65歳以上の運転者は若い人よりも運転経験が長いので、自分の能力が衰えているという事実を認めたくない心理があります。自動車の運転ならまだできると考える高齢者は少なくありません。
運転にこだわる高齢者の気持ちを理解しよう
高齢者にとって自動車を運転することは、とても大きな意味を持っています。車がないと買い物や通院などの生活に支障をきたす、仕事に出られなくなるといった日常生活にかかわる問題がまず大きなポイントです。
一方で、「まだまだ運転に自信がある」「事故なんて起こさない」など、加齢による運転リスクを客観的に捉えられていない場合もあったり、免許証を持っていることで社会的に認められている感覚があったり、心理的な問題も汲み取ってあげる必要があります。
自主返納したらもらえる「運転経歴証明書」は免許証の代わりになる
また、免許証を返納すると割引サービスが受けられるという制度が各自治体で実施されています。
まず、65歳以上の高齢者の方が免許証を返納すると、「運転経歴証明書」が発行されます。それを持っていると、バスの割引やタクシーの割引チケット、金利の優遇、レストランや温泉施設の割引、配送料割引などのサービスを受けることができます。

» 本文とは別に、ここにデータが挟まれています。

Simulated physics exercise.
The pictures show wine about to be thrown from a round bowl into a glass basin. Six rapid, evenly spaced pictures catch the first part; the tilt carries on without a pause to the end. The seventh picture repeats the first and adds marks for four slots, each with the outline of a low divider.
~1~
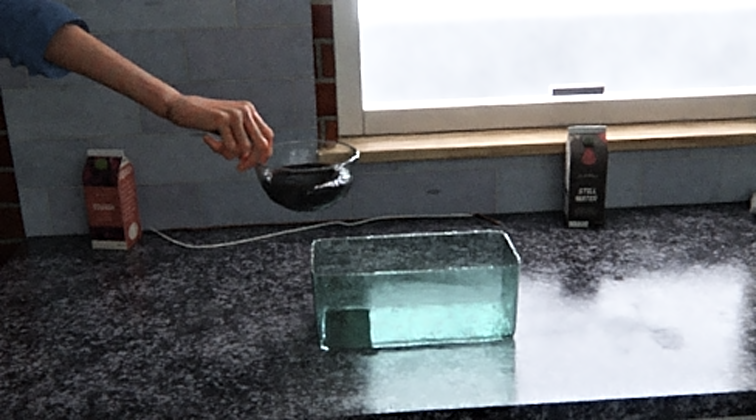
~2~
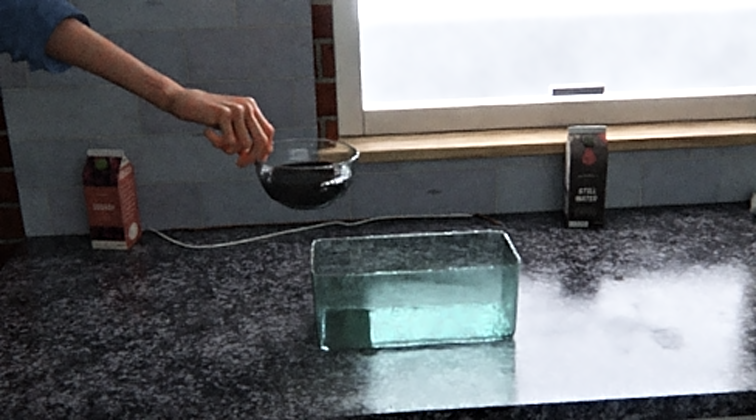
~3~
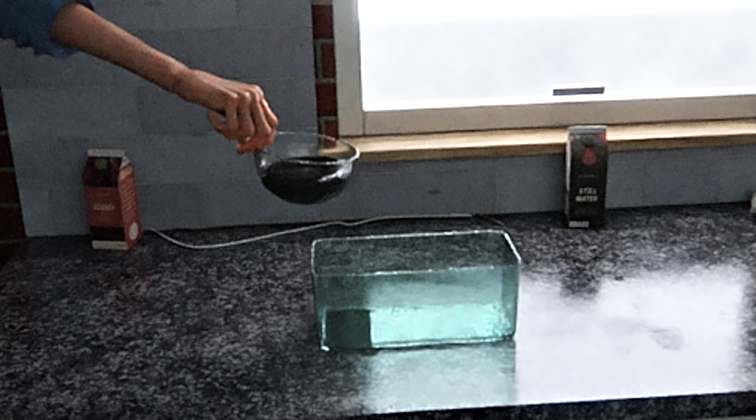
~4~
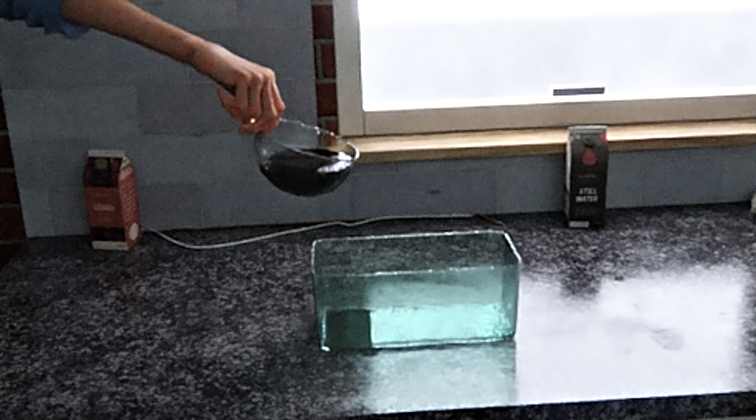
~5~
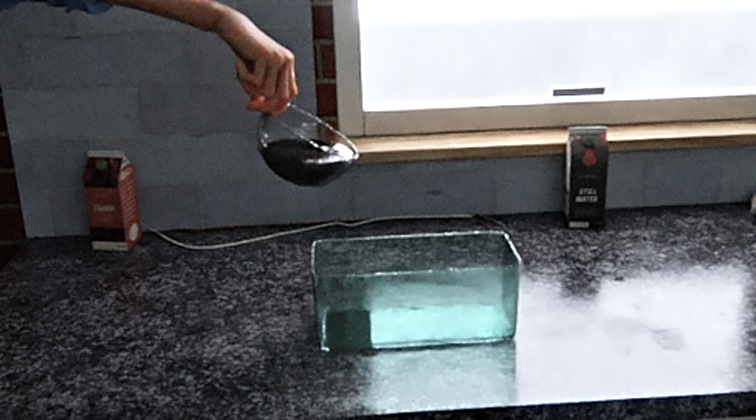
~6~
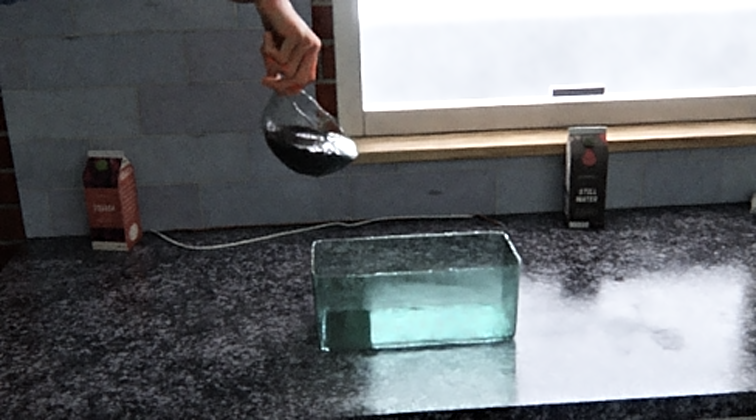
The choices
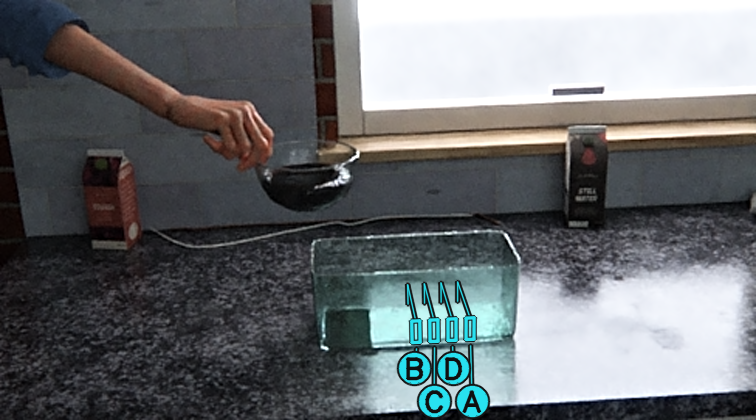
On a dark speckled counter, a hand tilts a bowl of dark liquid above a glass basin.
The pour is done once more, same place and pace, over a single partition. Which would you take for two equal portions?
Take D.
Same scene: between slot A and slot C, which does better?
Here it is slot C.
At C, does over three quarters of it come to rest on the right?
No.
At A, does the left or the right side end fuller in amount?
The left side.
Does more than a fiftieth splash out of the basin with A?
Yes, it does.
On the marked copy, A at (470, 345); B at (416, 348); C at (434, 347); D at (452, 346).
If A is chosen, about 81 % ends left of the wall and 12 % right of it; 7 % is lost outside.
If B is chosen, about 24 % ends left of the wall and 66 % right of it; 10 % is lost outside.
If C is chosen, about 29 % ends left of the wall and 60 % right of it; 11 % is lost outside.
If D is chosen, about 49 % ends left of the wall and 40 % right of it; 10 % is lost outside.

これは自治体によってサービスが異なるので、免許の返納を渋っている高齢者の不安を解消するためにもご家族で調べて、教えてあげることも大切です。
高齢者の運転は何歳ぐらいでやめるべき?
ご家族の方は、そもそも運転は何歳までと考えているでしょうか。何歳まで運転が可能なのか、運転をやめるタイミングはいつになるのか。高齢者の方と話し合いを持つ前に知っておきたいことをまとめました。

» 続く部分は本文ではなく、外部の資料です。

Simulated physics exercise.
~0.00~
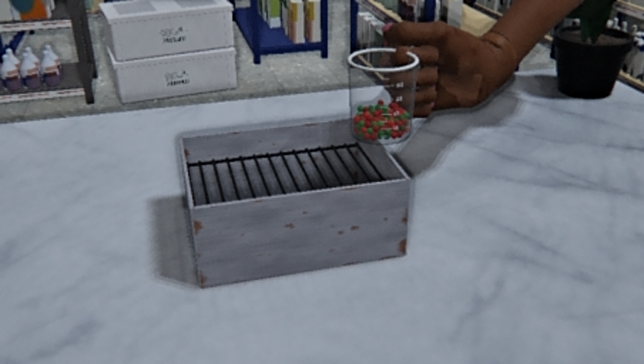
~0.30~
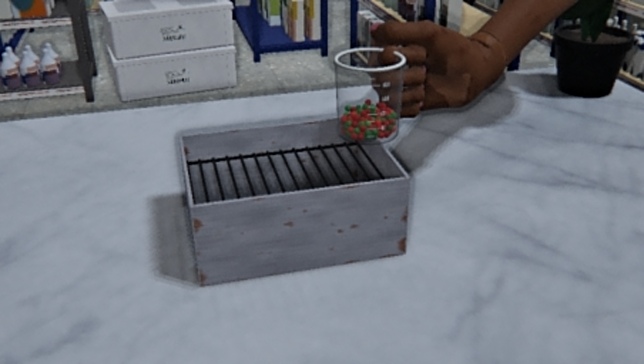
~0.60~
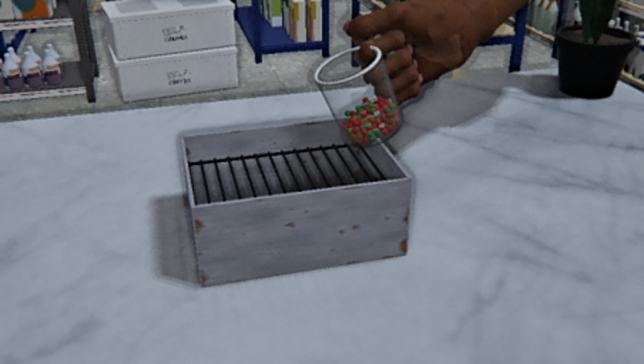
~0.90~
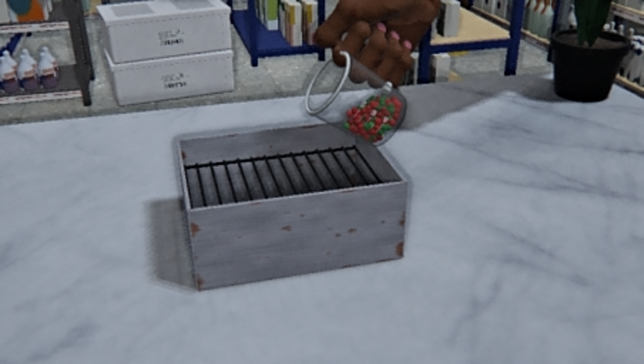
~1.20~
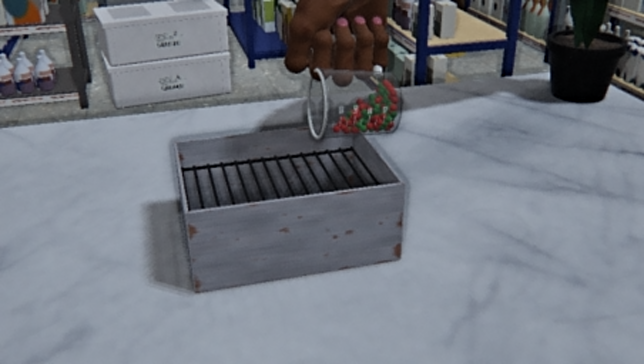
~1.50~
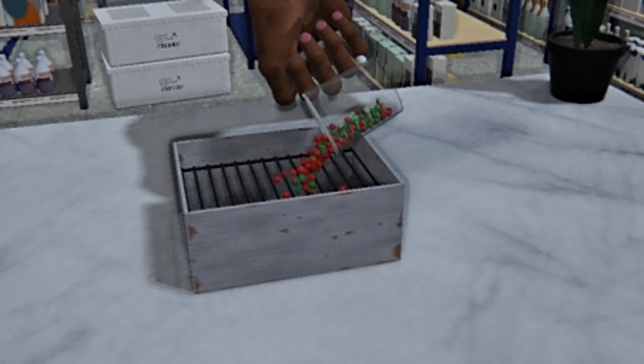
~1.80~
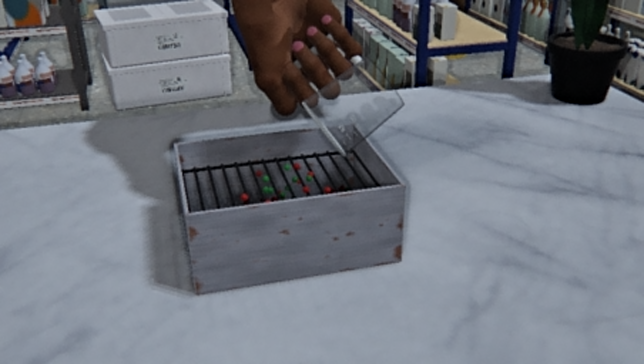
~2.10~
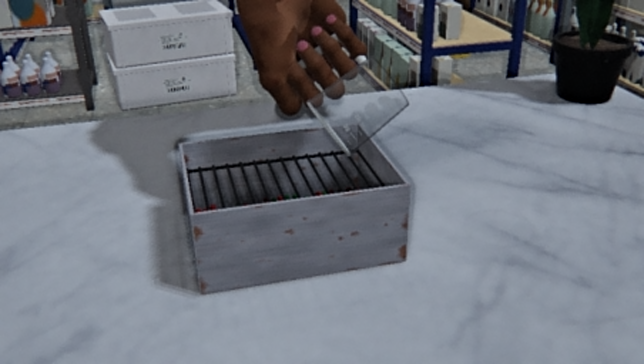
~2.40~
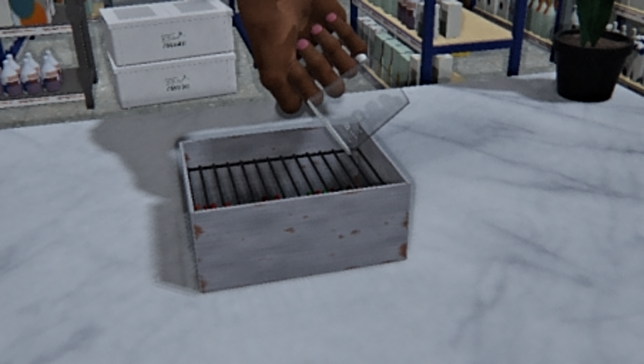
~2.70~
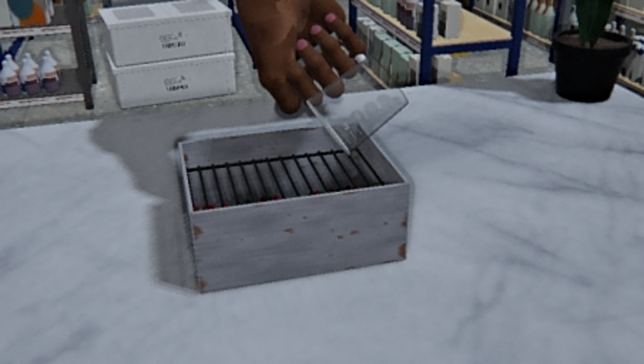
At the start, a hand holds a clear cup of small green and red bits upright beside a grey, weathered box with a dark wire rack across it, on a marbled white counter. The hand moves the cup slightly left and tilts it toward the box until it lies on its side. As it tips further, the bits pour out in a stream on to the wires. They scatter across the rack and drop through the gaps, both colours alike. Finally, the hand holds the emptied cup upside down, and all the bits are below the rack.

また、運転をやめる時期を判断するチェックリストや免許証を返納するメリットなども併せて確認していきましょう。
運転免許の自主返納には抵抗がある高齢者が多い
安全のことを考えると、自主返納が一番良い方法ではありますが、実際は難しい面もあるようです。高齢者の交通事故は増え続けている一方で、高齢者が免許証を自主返納する件数は微増に留まっています。
警察庁の発表によると、75歳以上の免許を持つ人のうち、2016年で返納したのは全体の3.16%、2017年には少し増えて4.67%に留まっています。

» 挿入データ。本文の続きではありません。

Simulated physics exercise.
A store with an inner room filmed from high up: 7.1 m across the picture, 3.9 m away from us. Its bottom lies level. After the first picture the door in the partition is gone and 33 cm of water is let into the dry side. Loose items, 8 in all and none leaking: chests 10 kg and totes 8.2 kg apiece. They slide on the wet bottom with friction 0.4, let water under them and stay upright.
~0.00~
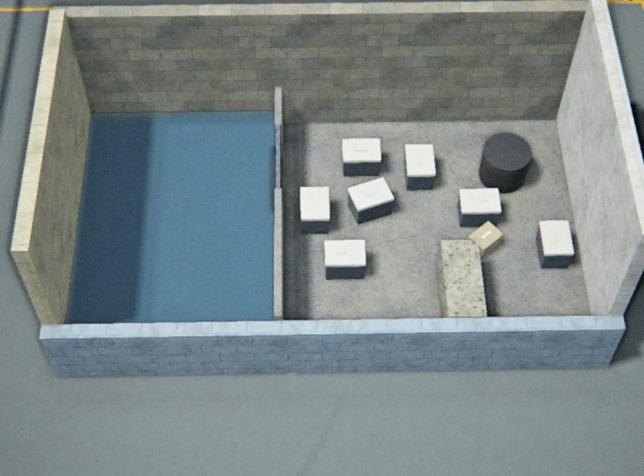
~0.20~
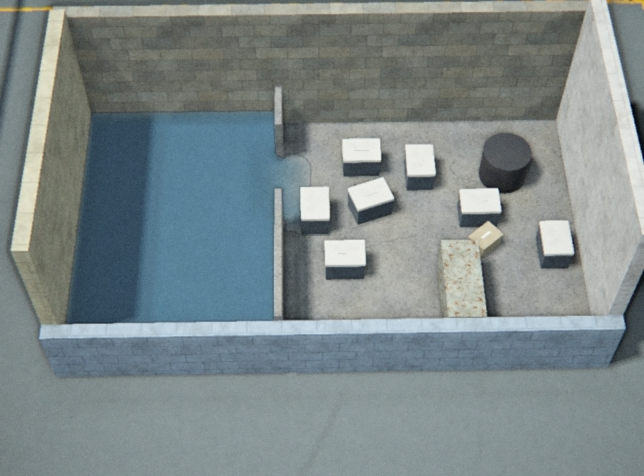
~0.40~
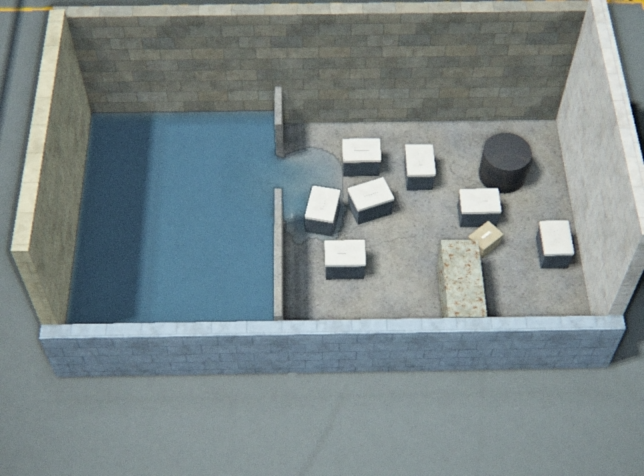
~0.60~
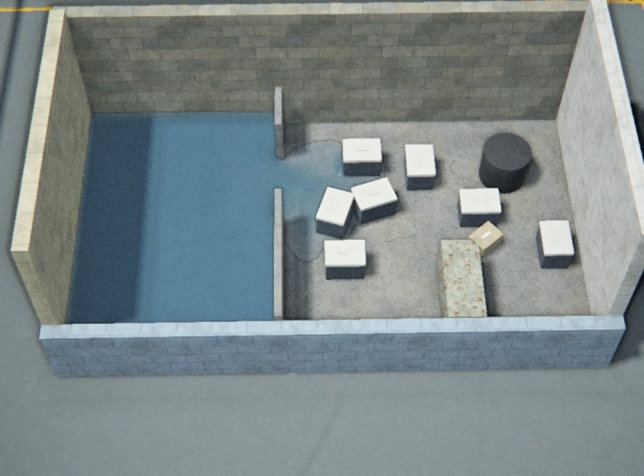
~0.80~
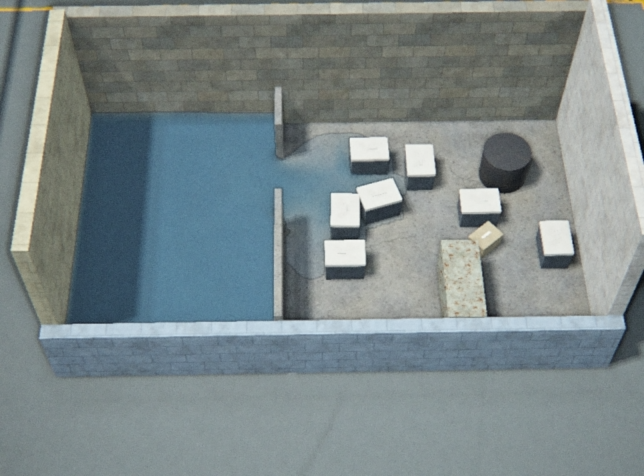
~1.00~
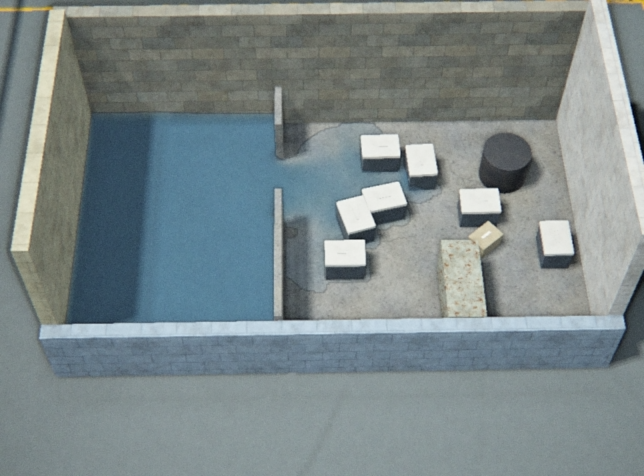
In a walled storeroom seen from above, blue water fills the left side behind a partition while pale boxes sit on the dry right side. The partition's door disappears and water spreads through the gap, pushing the nearest box rightward, then nudging two more beside it as the rest stay put.
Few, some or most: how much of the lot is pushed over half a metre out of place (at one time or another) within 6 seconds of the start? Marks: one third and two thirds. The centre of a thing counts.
Share: Two thirds or more.
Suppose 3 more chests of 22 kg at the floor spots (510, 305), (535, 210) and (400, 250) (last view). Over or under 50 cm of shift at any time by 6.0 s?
In that order: Short of it, more, under.
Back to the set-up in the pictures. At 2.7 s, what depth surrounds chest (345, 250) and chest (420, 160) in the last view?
About 1 and 10 cm.
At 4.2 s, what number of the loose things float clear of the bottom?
5 of them.
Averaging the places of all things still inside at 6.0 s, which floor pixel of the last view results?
At about (482, 262).
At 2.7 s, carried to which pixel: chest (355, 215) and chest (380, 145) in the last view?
Near (418, 285) and (441, 112).
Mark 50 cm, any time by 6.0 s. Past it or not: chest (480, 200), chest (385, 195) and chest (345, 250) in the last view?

これは75歳以上で免許の自主返納をしているのは20人に1人という割合なのです。免許保有者の総数から考えると、自主返納の割合はごくわずかです。
高齢者運転の危険性
高齢者は、視野が狭くなるため注意力や危険察知力が低下するほか、身体機能の低下でとっさの時のアクセルやハンドル操作も不安定で、操作ミスが起きやすくなります。また、安全確認を怠ったり、スピード感覚や車間・車幅感覚が鈍って安全運転がしづらくなります。
実際に、高齢者は交通事故を起こすリスクが高くなるデータもあります。警察庁の発表によれば、免許人口10万人当たりの75歳以上の運転者の死亡事故件数は、75歳未満の運転者と比較して倍以上多く発生しています。
運転をやめるべきタイミングをチェックリストで確認
どうして高齢者は運転をやめないのでしょうか。ご家族も運転が心配と思っていても、明確に危険のサインを確認できる方法がわからない場合もあります。
運転がまだできるのか、チェックリストで確認してみましょう。もしチェックがひとつでもつく場合は、運転をやめることを考え始める時期かもしれません。
- 運転をしていると、知っている場所でも道に迷う
- 運転が以前よりも荒くなった
- 急に車線変更するようになった
- 通常よりも目的地に着く時間が多くかかる
- 車に傷をつけることが増えた
- 運転に対する不安を感じる
- 標識を見逃す、右左折禁止でも曲がろうとする
『ひとつでも』チェックがついたら注意が必要です。
「ひとつ該当していても、まだ大丈夫!」と考える方もいらっしゃるでしょう。
しかし、ひとつでも当てはまったら、自分が運転したとき、同乗者や他人を事故に巻き込む危険性があるということは意識しなくてはいけません。自分が事故を起こして命を奪う可能性があるということなのです。
運転をやめさせようとする行政の取り組み
警察や行政をあげて、高齢者に運転免許証の自主返納を呼びかける動きが広がっています。とくに自治体単位で、免許の自主返納をした高齢者に電車・バス、タクシーチケットを贈呈したり、施設の利用料金を割引したり、特典制度を整えて自主返納率を高める取り組みをしています。
また、75歳以上の高齢者の免許更新では、認知機能検査と高齢者講習も必要となりました。認知機能検査の結果によっては、医師による臨時適性検査を受ける必要があります。もしくは、認知症ではないと証明できる医師の診断書の提出が求められます。